Ajusto a frase de Morita para refletir sobre a capacidade de o lucro expressar o bom uso dos recursos do planeta. Cada recurso é um ativo sob as mãos de um gestor que vai lhe extrair o máximo de benefícios, o que inclui o prolongamento de sua vida útil. Consumos excessivos, irresponsáveis, predatórios, inarredavelmente se traduzem em prejuízos, de modo que o lucro leva a uma constante busca por eficiência que no final das contas leva à sustentabilidade.


Exemplos de predação consequente de busca de lucro a curto prazo são expressões de miopia dos gestores, ou inabilidade do governo em organizar os direitos de propriedade considerando as diferentes gerações e interessados. Isso solucionado, o receio de ter que indenizar por contingências sociais ou ambientais é embutido no risco do negócio e se torna foco das ações do gestor em sua conduta de gerar valor aos acionistas.
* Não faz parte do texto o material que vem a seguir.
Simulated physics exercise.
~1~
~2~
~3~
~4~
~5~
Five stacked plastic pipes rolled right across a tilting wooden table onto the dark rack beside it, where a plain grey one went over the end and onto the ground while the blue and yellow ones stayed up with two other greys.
Essa solução somente se observa no âmbito das empresas, onde as receitas são confrontáveis com as despesas. Contudo, como bem vemos em Itaipu, os canais de Veneza, a barreira de Afsluitdijk na Holanda, e tantos outros projetos e atividades, o governo sempre terá algum papel além de apenas organizar os direitos de propriedade.


As primeiras formas de estruturas estatais remetem a antigos projetos de irrigação e drenagem entre os sumérios. São projetos cujas receitas são difíceis de serem apropriadas por grupos específicos, espalham-se por muitas gerações e pela coletividade. Esse é o fundamento teórico das decisões políticas que respondem à pergunta de Ayn Rand: “Quem é John Galt?”
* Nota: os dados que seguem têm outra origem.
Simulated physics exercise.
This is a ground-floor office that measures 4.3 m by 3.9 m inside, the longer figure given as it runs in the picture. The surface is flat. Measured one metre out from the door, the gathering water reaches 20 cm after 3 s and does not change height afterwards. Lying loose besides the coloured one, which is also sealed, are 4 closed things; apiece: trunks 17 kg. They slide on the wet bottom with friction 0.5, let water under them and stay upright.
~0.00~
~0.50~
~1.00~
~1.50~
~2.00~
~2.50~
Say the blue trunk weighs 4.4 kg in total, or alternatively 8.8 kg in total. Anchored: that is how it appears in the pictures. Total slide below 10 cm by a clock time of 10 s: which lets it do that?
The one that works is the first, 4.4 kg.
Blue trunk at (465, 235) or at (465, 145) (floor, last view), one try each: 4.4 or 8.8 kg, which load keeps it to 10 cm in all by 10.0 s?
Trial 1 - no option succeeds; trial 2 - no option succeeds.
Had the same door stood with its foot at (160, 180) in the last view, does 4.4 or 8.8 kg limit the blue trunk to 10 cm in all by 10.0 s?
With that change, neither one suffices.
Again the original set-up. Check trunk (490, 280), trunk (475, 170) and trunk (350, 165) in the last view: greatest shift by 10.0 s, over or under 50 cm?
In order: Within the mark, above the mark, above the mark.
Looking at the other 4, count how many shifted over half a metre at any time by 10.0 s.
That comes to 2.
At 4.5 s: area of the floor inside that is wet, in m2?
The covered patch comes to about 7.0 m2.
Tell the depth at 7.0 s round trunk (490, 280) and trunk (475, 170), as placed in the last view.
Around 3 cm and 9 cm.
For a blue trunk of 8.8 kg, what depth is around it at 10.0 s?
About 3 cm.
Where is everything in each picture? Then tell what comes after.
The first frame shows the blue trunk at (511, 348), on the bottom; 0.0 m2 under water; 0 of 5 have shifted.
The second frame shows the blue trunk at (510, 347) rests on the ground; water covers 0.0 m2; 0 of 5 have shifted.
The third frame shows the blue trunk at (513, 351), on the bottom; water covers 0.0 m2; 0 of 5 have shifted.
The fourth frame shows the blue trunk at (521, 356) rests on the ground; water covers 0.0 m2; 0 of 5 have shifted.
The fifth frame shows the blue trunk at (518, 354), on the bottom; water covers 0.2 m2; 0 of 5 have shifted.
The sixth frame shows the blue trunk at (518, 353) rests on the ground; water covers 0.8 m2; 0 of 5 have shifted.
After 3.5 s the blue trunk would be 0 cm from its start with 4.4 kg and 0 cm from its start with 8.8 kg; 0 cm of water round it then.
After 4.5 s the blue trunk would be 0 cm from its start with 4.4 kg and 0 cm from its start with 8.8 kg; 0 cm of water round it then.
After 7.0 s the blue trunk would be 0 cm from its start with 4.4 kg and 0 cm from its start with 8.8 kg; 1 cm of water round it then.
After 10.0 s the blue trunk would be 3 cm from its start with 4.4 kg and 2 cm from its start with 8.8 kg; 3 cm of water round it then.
Preocupada com isso, nas últimas décadas a Contabilidade tem se dedicado a codificar a linguagem que narra as histórias da manipulação de recursos por agentes governamentais. Em termos de governança o governo sofre ao máximo problema do minoritário. Em termos de Contabilidade, o governo perde a conexão entre receitas e despesas.
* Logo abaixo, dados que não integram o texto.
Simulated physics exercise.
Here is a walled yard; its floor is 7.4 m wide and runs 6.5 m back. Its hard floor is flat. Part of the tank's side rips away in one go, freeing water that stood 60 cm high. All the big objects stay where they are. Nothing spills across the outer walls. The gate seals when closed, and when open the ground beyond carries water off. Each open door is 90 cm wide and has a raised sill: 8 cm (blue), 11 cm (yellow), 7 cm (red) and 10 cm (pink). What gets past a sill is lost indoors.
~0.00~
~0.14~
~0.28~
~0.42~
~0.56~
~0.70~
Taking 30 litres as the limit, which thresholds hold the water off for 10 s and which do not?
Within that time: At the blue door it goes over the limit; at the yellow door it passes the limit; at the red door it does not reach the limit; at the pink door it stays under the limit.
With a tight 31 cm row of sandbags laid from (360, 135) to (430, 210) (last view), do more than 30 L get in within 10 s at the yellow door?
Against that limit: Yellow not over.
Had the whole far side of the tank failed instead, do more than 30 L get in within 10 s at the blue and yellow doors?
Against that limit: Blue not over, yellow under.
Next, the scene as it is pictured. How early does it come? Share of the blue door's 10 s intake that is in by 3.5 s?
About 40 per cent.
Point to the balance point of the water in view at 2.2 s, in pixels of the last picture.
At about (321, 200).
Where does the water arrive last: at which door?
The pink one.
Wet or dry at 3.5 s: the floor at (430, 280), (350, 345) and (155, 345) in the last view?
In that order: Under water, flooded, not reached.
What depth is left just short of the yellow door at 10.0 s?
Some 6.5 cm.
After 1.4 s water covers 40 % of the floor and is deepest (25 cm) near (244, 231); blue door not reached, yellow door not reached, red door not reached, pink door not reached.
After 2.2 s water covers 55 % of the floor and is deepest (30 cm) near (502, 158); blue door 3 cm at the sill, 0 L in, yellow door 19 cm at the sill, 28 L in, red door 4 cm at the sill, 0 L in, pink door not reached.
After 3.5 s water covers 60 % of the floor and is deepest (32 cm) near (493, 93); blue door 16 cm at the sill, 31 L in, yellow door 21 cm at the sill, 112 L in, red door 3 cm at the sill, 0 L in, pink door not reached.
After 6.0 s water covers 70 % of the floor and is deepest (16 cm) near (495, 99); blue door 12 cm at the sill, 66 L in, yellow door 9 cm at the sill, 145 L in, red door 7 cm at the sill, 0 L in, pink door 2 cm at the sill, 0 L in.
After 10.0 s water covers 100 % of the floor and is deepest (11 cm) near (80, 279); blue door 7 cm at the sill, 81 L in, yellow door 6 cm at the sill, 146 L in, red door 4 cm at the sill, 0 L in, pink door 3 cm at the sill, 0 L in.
Trata-se de uma lacuna ainda distante de ser preenchida. Entre os canais de tentativas há o conceito da capilaridade, levando os custos à razão de cada beneficiário pelos serviços. Também o conceito de custo de oportunidade, em que se evidencia à sociedade as informações sobre as diferentes alternativas de usos dos ativos, e a decisão seguida pelo gestor. Esse conceito é particularmente importante para ativos sem origem em transações formais.


Enquanto se define a solução, o que se quer alcançar não pode ser ignorado. A sociedade precisa ter acesso à lista exaustiva dos componentes patrimoniais dos entes governamentais. Inventário completo. Até dos expostos a conflitos de reconhecimento formal de propriedade. Há que se superar a limitação no mero acompanhamento dos fluxos orçamentários. O suor extraído da população pelos governantes precisa ser recompensado com o zelo pelo patrimônio público. E os agentes governamentais que se destacarem nisso precisam receber suas devidas recompensas pelo bom serviço.